Chloe’s co-edited collection, with historian Dr Serena Dyer, Material Literacy in Eighteenth-Century Britain: A Nation of Makers, looks anew at the maker’s knowledge and haptic skills that women, men, and children shared in Georgian Britain. Her chapter examines the cultural and economic values of women’s handiwork in Hannah Robertson's Young Ladies School of Arts; Robertson spent several years living and teaching in York. Her co-edited collection with Beth Fowkes Tobin, Small Things in the Eighteenth Century: The Political and Personal Value of the Miniature (Cambridge, 2022), offers an intimate history of how small things were used, handled, and worn. Small things, from tiny books to ceramic trinkets and toothpick cases, could delight and entertain, generating tactile pleasures for users while at the same time signalling the limits of the body's adeptness or the hand's dexterity. From the decorative and playful to the useful and performative, small things as tea caddies, wampum beads, and drawings of ants negotiated larger political, cultural, and scientific shifts as they transported aesthetic and cultural practices across borders, via nationalist imagery, gift exchange, and the movement of global goods.

Chloe has published articles and essays on a variety of topics, including needlework, servant dress, travel literature, theatrical portraiture, trade cards, it-narratives and including on the representation of small things in poetry and culture, and small trade in Frances Burney’s fiction. Her article 'Dressing the British' on costume books, visual culture, and nationalism was awarded the Percy G. Adams Article Prize for the best essay in eighteenth-century studies by the Southeastern American Society for Eighteenth-Century Studies. Her research has received funding from the British Academy, Paul Mellon Centre for Studies in British Art, the Yale Center for British Art, the Huntington Library, the Folger Institute, the Lewis Walpole Library and the National Endowment for the Humanities in the US. In the UK, she has given invited talks at QMUL, Oxford, and Warwick. She has contributed to a number of editorial boards for journals and special series for academic presses.

Supervision

Chloe has supervised and co-supervised several PhDs, including two Collaborative Doctoral Awards with the National Trust, on a range of topics in eighteenth-century studies, including material culture, fashion culture, the domestic interior, and women’s writing in eighteenth-century print and visual culture. She has also co-supervised and served as a Thesis Advisory Panel member for postgraduate researchers in History of Art. 

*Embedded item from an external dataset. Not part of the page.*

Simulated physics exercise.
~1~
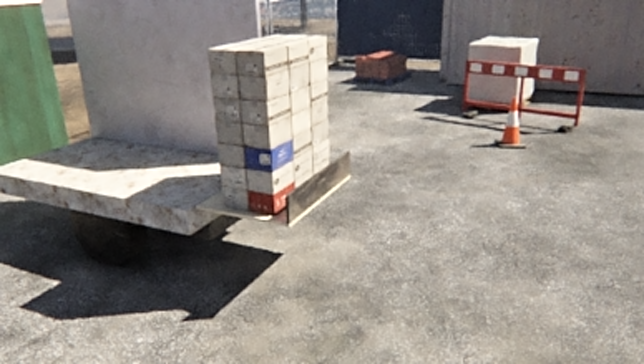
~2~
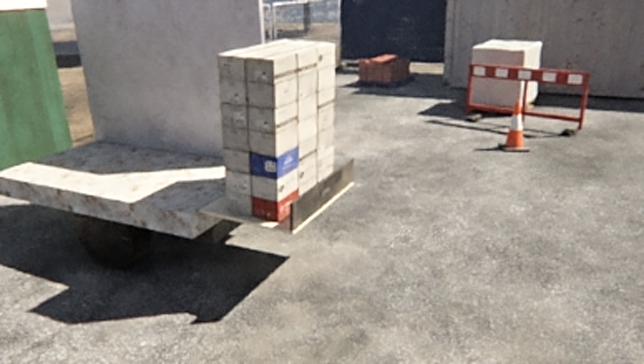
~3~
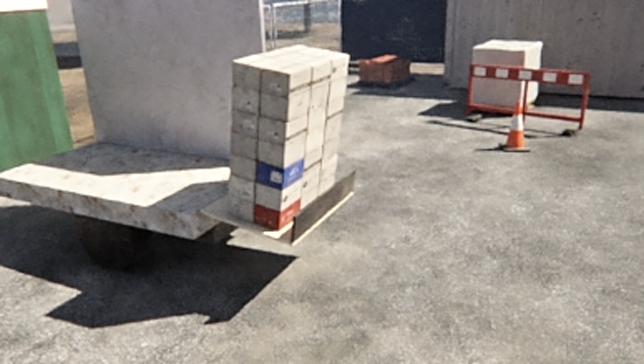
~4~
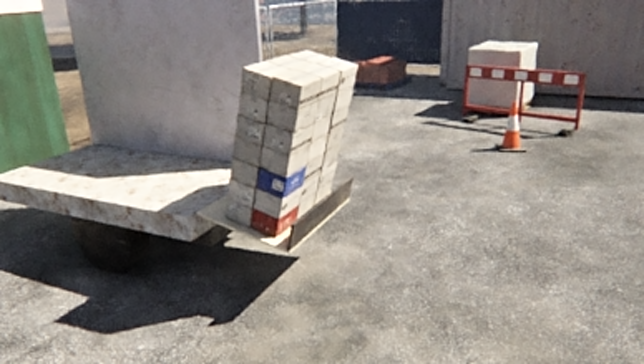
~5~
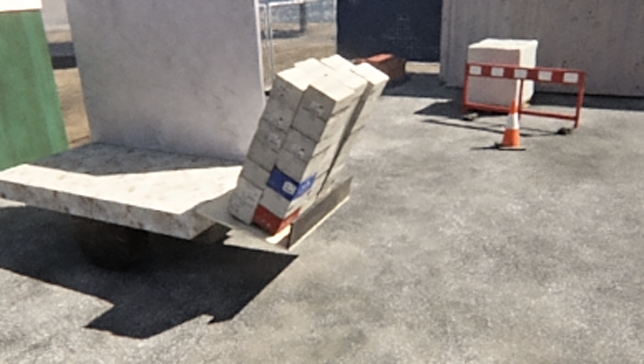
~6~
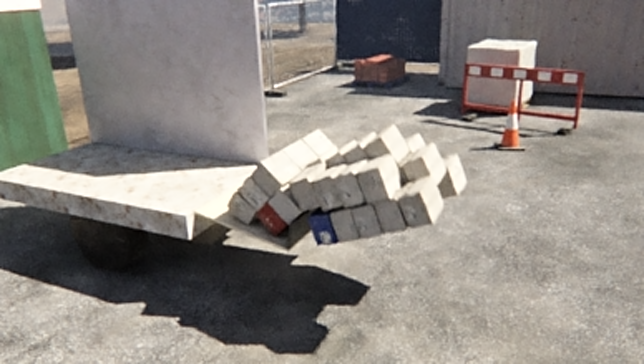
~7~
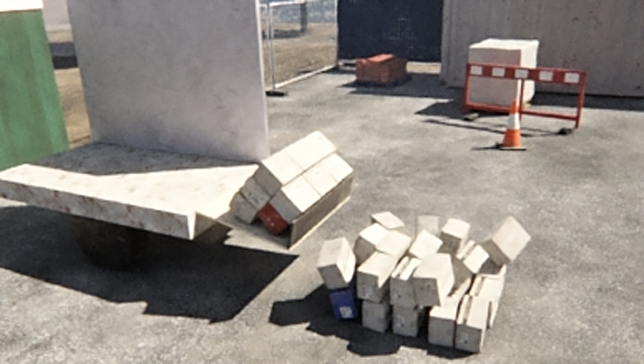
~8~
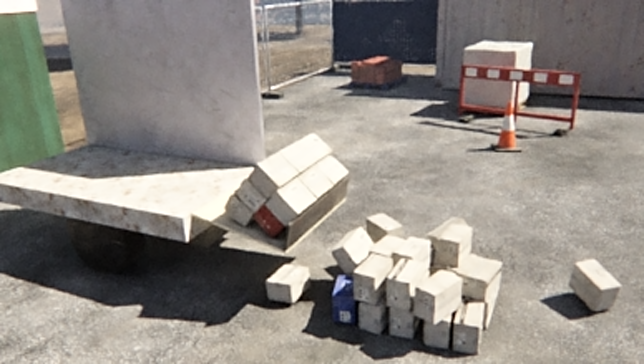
A tall stack of pale grey blocks, with one blue and one red near the bottom, stands on a small platform at the edge of a flat concrete-like bed, seen from slightly above in a sunlit paved yard. A green panel stands at left, and a red-and-white barrier and orange cone at right. The platform dips rightward, and the stack leans with it, then topples. Most blocks, including the blue one, spill onto the ground in a heap, one settling farther right. The red one stays aboard, tilted among several pale blocks.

She welcomes enquiries from postgraduate researchers interested in eighteenth-century studies, the history of the novel, women’s writing, visual and material culture, the global eighteenth century and transatlantic print culture. She brings her experience as Graduate Chair for the department, from 2020-2023, to supervision, as well as her current position as Director of the Centre for Eighteenth Century Studies.

External activities

Overview

Since joining York, Chloe Wigston Smith has been involved in a number of external activities, drawing on her interdisciplinary research. Most recently, she co-curated the exhibition Austen & Turner: A Country House Encounter at Harewood House (2025). She has also collaborated with museums and heritage sites, including the V & A Museum, Fairfax House, Mansion House, and Beningbrough (National Trust), on immersive activities and exhibitions.

Chloe is committed to interdisciplinary, research-led resources for young people. In York, she created the educational programme The Story of Things in partnership with Fairfax House. It teaches children how to write modern day versions of 18th century object narratives. She has also helped to develop educational resources and education packs for Mansion House and the Georgian Theatre Royal in Richmond, and Harewood House Trust. She has led immersive learning experiences on 18th century salon culture at Richmond's Georgian Festival and York's Mansion House.

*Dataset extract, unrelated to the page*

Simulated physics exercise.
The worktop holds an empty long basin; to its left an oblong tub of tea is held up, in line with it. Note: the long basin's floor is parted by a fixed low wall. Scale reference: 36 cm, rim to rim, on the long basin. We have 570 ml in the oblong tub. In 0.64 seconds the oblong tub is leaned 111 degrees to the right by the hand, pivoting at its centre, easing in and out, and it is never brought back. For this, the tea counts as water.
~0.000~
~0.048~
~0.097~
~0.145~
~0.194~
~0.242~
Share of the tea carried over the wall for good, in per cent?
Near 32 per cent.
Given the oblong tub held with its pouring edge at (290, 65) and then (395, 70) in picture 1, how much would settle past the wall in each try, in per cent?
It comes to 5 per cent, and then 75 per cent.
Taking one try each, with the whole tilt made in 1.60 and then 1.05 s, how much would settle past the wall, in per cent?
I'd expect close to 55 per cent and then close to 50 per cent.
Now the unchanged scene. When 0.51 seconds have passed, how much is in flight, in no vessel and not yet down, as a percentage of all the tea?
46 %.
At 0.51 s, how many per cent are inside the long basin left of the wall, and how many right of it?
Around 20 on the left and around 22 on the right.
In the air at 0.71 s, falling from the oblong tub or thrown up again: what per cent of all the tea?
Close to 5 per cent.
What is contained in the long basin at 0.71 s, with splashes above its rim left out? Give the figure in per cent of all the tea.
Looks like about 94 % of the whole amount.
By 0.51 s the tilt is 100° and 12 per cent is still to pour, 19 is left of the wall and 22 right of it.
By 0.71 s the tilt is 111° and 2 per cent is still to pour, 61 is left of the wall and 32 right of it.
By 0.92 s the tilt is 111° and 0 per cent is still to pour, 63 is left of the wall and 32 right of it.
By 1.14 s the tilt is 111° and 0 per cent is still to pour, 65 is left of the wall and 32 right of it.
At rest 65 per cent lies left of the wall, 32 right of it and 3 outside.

Chloe has written short pieces for The Conversation UK and contributed a piece on Frances Burney to the British Library's Discovering Literature: Restoration and 18th Century.

In 2019, she co-organized two conferences in collaboration with US partners: Small Things in the Eighteenth Century (funded by the British Academy) and Crusoe at 300: Adaptations, Afterlives & Futures

Chloe

Contact details

Professor Chloe Wigston Smith
Department of English
University of York
Heslington
York
YO10 5DD

Tel: +44 (0)1904 323924

Teaching

Undergraduate

Chloe Wigston Smith regularly teaches modules across the curriculum, with special emphasis on the eighteenth century and Romantic literature. This includes first year and second year modules, including ‘Writing Modernity: Approaches to Literature I’ and ‘Inventing Britain 1700-1830’. Her third year option modules include ‘Fashion in the Eighteenth Century’ and more recently, ‘Crafting the Past: Reimagining the Eighteenth Century’, which focuses on experimental rewritings and recreations of eighteenth-century literature and culture. Her teaching is research-led and her approach centres feminist thinking, decolonial approaches to the eighteenth century, and interdisciplinary connections and contexts.

Postgraduate

Chloe convenes and contributes to the team-taught core modules for the MA in Eighteenth Century Studies and the MA in Literature of the Romantic Period. She regularly convenes and/or contributes to the MA module ‘Wollstonecraft to Austen: Femininity and Literary Culture’ and the ‘Global Eighteenth Century’. She also teaches her MA option module, ‘Fashion and Material Culture in Eighteenth-Century Literature’. Chloe regularly supervises postgraduate dissertations.